29 Mart 2024 Cuma

AVEG-KON yaz kampında tutsaklarla dayanışma paneli düzenlendi

AVEG-KON kolektif yaz kampında düzenlenen panelde, Türkiye'de ağırlaştırılmış tecrit koşullarının derinleştiğine, ölümlerin iki katına çıktığı belirtildi. Tutsakların direnişine dışarıdan güç verilmesinin önemine işaret edilen panelde, tutsak ailelerinin eylemlerine katılımın önemine dikkat çekildi.

Avrupa Ezilen Göçmenler Konfederasyonu'nun (AVEG-KON) yaz kampında hapishanelerinde ağırlaşan tecrit koşulları, tutsaklar ve tutsak yakınlarının mücadelesiyle ilişkilenme üzerine tartışıldı.

Panelde Tutsakların Sesi Platformu (TSP) adına yapılan sunumda, Türkiye ve Kürdistan'da tutsakların direnişi, tutsak yakınları ve tutsak örgütlerinin, devrimci hareketin ilişkilenme düzeyi değerlendirildi.

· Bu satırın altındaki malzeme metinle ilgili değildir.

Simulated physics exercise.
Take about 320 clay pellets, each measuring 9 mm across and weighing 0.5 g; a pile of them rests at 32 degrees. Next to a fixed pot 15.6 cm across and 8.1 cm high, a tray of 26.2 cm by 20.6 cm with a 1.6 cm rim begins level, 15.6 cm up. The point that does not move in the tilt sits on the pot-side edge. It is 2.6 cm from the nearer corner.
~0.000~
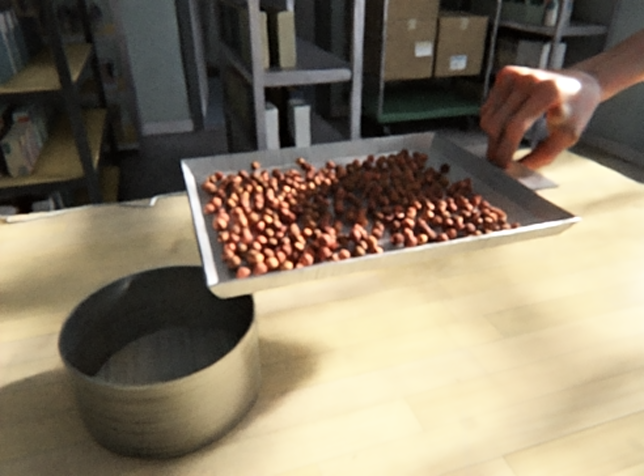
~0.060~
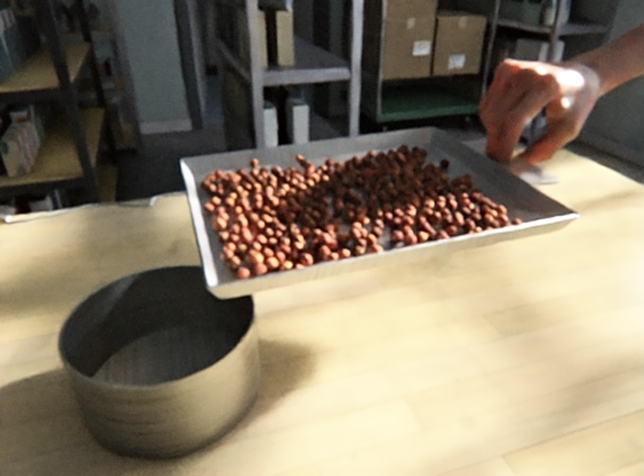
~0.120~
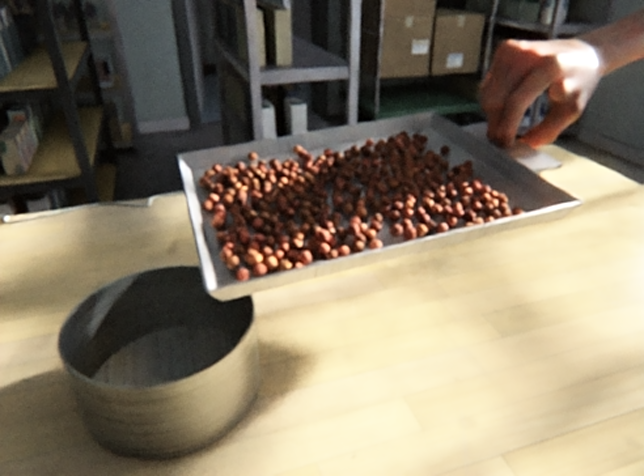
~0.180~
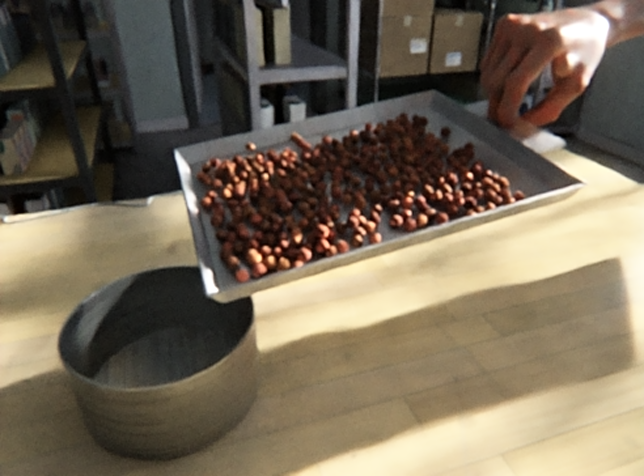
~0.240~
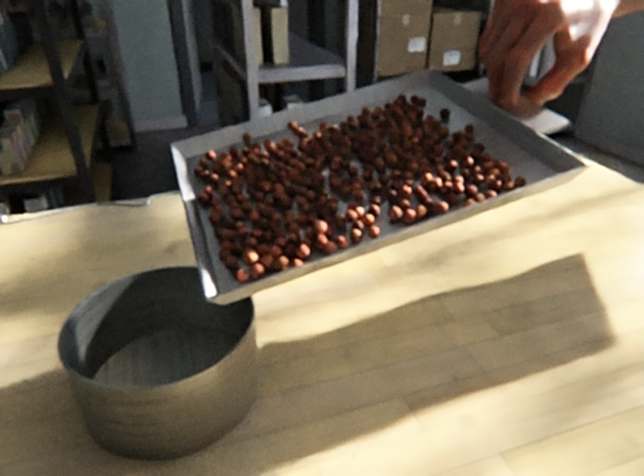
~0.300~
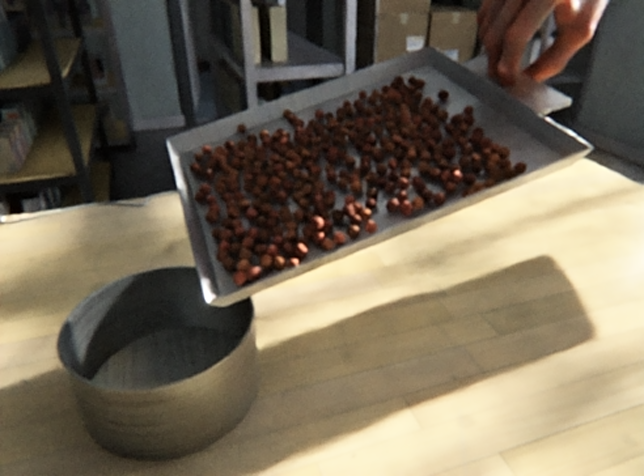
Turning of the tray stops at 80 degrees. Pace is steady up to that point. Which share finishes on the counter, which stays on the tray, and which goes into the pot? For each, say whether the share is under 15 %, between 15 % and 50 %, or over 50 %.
Counter: Expect over half the total; tray: Expect a minor portion; pot: Expect a moderate portion.
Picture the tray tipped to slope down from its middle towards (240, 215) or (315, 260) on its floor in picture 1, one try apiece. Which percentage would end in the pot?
About 65 and 0 per cent.
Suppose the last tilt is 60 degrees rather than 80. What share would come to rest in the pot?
20 %.
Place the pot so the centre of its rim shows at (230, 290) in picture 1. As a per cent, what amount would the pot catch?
The share would be some 0 per cent.
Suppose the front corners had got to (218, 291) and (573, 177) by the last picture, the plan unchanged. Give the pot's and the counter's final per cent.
Pot: 0, counter: 100.
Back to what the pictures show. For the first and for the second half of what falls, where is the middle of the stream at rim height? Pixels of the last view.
Earlier half close to (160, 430), later half at (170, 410) in pixels.
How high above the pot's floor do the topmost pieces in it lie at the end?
Height: Approx. 2.0 cm.
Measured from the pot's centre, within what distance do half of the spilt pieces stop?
Roughly 16 cm from the centre.
After 0.73 s, tilt 47 degrees; the tray holds 100 %, the pot 0 %.
After 1.02 s, tilt 67 degrees; the tray holds 85 %, the pot 0 %.
After 1.41 s, tilt 80 degrees; the tray holds 5 %, the pot 25 %.
In the end, at 2.1 s, counter 75 %, tray 0 %, pot 25 %.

F tipi tecrit sistemine geçilmesinin ardından geliştirilen açlık grevi ve ölüm orucu direnişiyle bazı hakların kazanıldığı ve belli bir statüye oturduğunu belirten TSP temsilcisi, 2015'ten itibaren geliştirilen topyekun savaş konsepti ile hapishanelerin şu anki durumun ortaya çıktığını söyledi. MGK'nın çöktürme planıyla, devrimci hareketin tasfiyesinin amaçlandığını kaydeden TSP temsilcisi, Güney Kürdistan'da gerillayı ezme amacının, hapishanelerde benzer bir biçimde yok etme planı olarak uygulandığını belirtti.

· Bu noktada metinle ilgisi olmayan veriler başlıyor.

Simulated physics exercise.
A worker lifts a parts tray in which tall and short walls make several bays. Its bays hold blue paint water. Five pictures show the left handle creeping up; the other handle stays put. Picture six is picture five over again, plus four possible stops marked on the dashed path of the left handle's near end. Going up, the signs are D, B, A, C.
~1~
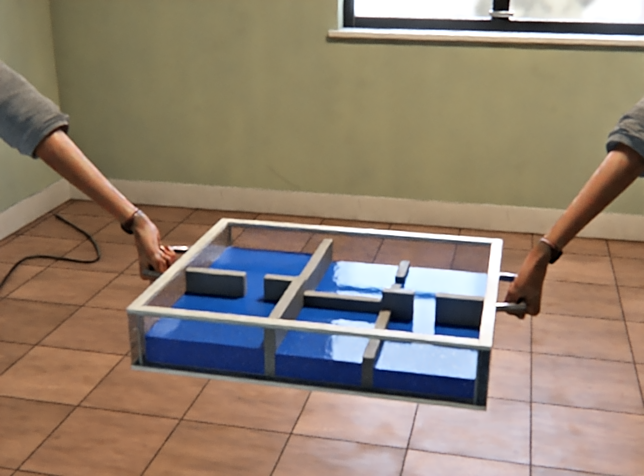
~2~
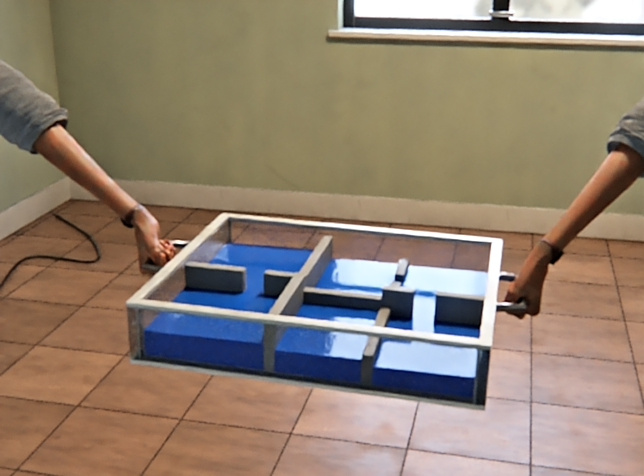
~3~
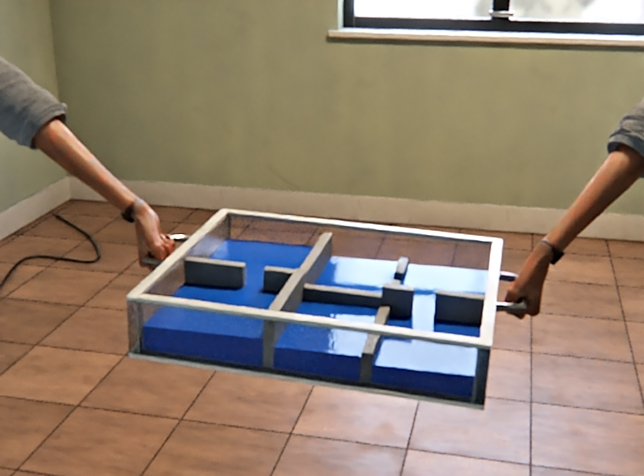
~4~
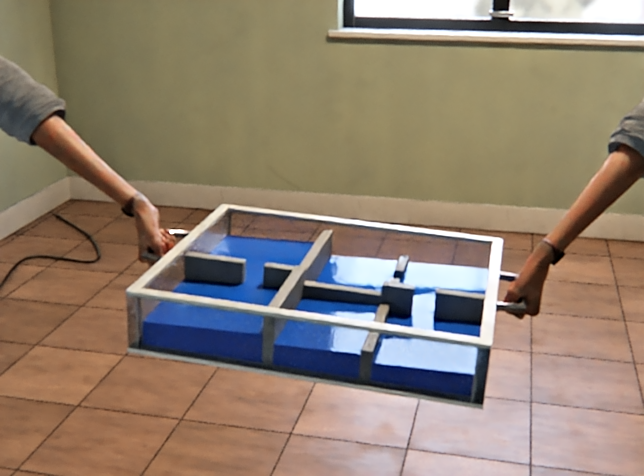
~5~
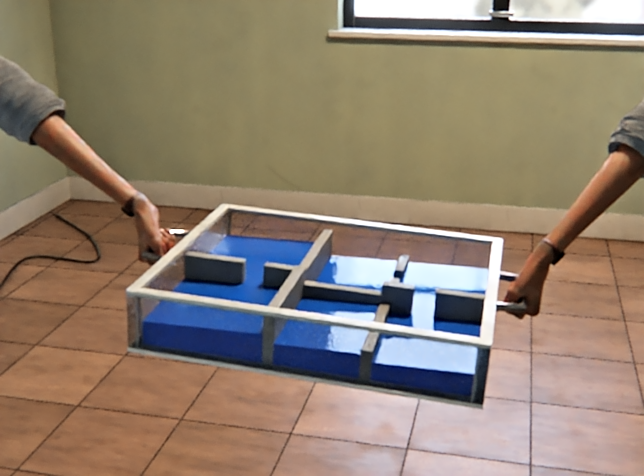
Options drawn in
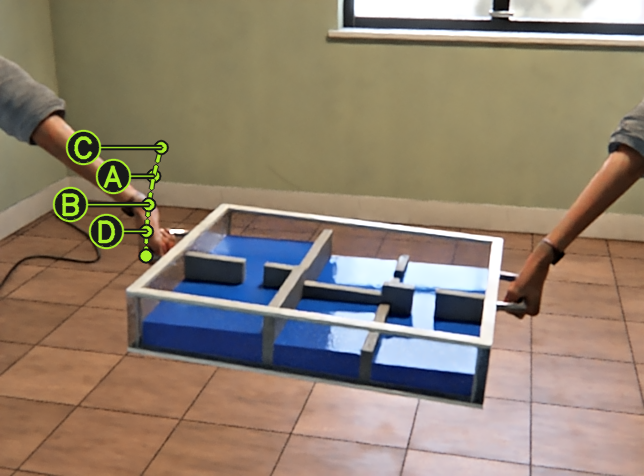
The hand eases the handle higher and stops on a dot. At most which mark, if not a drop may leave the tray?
C.
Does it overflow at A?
No.
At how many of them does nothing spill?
All of them.
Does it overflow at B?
No, not at all.
On the marked copy, A at (153, 176); B at (148, 204); C at (161, 147); D at (146, 231).
With A, nothing spills; the back left bay holds the most.
With B, nothing spills; the back left bay holds the most.
With C, nothing spills; the back right bay holds the most.
With D, nothing spills; the back left bay holds the most.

Hasta tutsakların tedavileri ve tahliyeleri engellenerek ölüme terk edildiğini, ATK'nin buradaki rolüne işaret eden TSP temsilcisi, çöktürme stratejisinin fiilen idam etme biçimi olarak uygulandığını söyledi. TSP temsilcisi, "Yoldaşlarımızın idam fermanını hazırlayan kurum ATK'dir. 12 Eylül döneminde Ayhan Songar gibi faşistlerin tutsaklar üzerinde deneyler yaptığı dönemleri biliyoruz. Günümüzde de MHP'lilerin denetiminde olan ATK bünyesinde 12 Eylül dönemine benzer uygulamalar yapılıyor. Hasta tutsaklarla ilgili yürütülen kampanyanın önemi çok büyük. Mücadelede yeni cepheler açıldı, ATK'yi hedef alan biçimde ilerliyor. ATK önlerinde İstanbul ve Amed'de ailelerin eylemleri sürüyor. Aysel Tuğluk etrafında kadınların mücadelesi ilerliyor" dedi.

İmralı'daki tecridi, S ve Y tipi hapishaneler eliyle tüm tutsaklara yönelen ağırlaştırılmış tecride dönüştürüldüğünü söyleyen TSP temsilcisi, S ve Y tipi hapishanelerde tecrit altına alınmak istenen ağırlaştırılmış müebbet hapis hükümlüsü devrimci tutsakların sayısının 2 bini aştığını belirtti, "Faşist rejim tüm hapishaneleri yüksek güvenlikli hapishanelere dönüştürmeyi planlıyor" dedi.

Hapishanelerde tutsakların işkenceyle katledildiğini, intihar denilerek öldürüldüğünü ya da intihara sürüklendiğini aktaran TSP temsilcisi, "Faşizmin özel hedef aldığı kişiler. İntihara sürüklenen ya da doğrudan infaz edilip intihar süsü verilen kişiler, dışarıda dayanışmanın zayıflığı varsa intiharı tercih edebilir. İçerideki tutsakların yükü çok ağır. Dışardan dayanışma ile tutsaklarla ilişkilenmek çok önemli. Devrim mücadelesinin her aşamasında hapishaneler ve dışarının birlikte mücadelesi önemlidir. Hapishanelerle dışarıdan bağın güçlendirilmesi süreç için çok önemli. En azından hapishanelerdeki ölümlerin önüne geçebiliriz" diye vurguladı.

İnfazını tamamlayan tutsakların tahliyesinin engellenmesi, LGBTİ+'lara yönelik ağır tecrit, kadın tutsaklara yönelik saldırılara da değinen TSP temsilcileri, dışarıdan yürütülecek mücadelenin yanı sıra devrimci tutsakların maddi ihtiyaçlarının karşılanmasının önemine işaret etti.